That’s an interesting distinction, Donn. Do you think it’s the nature of the work you do, or something else going on ?
Although my experience with selling to friends has fortunately been limited, what I have found is that selling to strangers has fortunately often turned them into my friends!
Yes indeed. Nice to have it work both ways!
I always enjoy your material.
Thanks for the effort each week.
I appreciate that, Fred! And my pleasure.
I work with lots of crafters selling their work online and I let me friends hire me and pay me in trade. I design a logo, they make me awesome things to decorate my house. It relieves some of the stress caused by taking money from friends.

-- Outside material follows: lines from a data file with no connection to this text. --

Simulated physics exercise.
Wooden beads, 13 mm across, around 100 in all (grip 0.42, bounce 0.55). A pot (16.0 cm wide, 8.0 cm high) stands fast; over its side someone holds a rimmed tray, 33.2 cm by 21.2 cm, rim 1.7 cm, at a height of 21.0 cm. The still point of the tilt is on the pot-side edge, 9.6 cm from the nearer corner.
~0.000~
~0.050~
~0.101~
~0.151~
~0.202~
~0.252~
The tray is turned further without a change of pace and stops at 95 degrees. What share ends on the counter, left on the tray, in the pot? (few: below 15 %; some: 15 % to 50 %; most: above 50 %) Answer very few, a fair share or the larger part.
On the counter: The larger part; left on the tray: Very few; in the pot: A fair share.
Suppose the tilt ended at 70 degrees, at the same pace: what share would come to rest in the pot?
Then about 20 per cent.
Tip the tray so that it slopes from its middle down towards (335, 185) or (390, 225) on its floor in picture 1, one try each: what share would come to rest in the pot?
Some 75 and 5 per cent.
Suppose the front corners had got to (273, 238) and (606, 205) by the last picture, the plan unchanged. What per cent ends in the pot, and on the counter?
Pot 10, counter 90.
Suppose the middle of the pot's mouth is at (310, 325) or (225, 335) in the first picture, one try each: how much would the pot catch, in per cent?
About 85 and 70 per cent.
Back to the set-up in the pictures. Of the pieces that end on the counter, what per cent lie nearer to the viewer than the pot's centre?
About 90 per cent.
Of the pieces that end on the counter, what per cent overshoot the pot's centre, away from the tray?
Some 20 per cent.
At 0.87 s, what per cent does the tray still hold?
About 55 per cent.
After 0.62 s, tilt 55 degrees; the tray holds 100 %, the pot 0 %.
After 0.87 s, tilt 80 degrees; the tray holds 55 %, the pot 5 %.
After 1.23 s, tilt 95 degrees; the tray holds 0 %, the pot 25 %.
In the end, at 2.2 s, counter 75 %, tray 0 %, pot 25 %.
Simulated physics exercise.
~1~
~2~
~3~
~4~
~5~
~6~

That sounds like a nice model Jenn. If I may, can I ask you to say a bit more about what the stress is about in taking money from friends?
For me it’s hard to ask for money from someone who has vented at you about how tight their budget is. Or that their car broke down AGAIN. Strangers don’t often tell me this when we first start chatting so it’s easier to believe they have tons of cash lying around.
When someone is just starting out asking for help can be embarrassing. BUT if you can pay with an favor or free sample you feel ok about it, because you’re ALSO getting some extra exposure. You just have to make sure everything balances out.
Makes perfect sense. Thanks for the clarification, Jenn!
There is one big drawback to selling to friends: When they don’t pay you! I did work for a “friend” who’s company got into trouble and he couldn’t pay, and it pretty much killed our friendship. We weren’t close friends, but it was still a bad experience. I will be very hesitant to business with a friend again.
That’s an interesting point, Don. Looking back, is there anything that could have been done/discussed before the fact (other than not working together at all) that might have prevented damage to the friendship under the circumstances?
It turned out that his biz was very speculative and risky, which he did not tell me about. I could have dug a little deeper but I trusted him. I didn’t really know him that well, though — lesson learned! I finally offered him a deal to pay me half and I’d write off the rest and he did that, so it wasn’t a total loss for me. But there were some pretty heated words between us before this, which pretty much killed the friendship (at least from my perspective).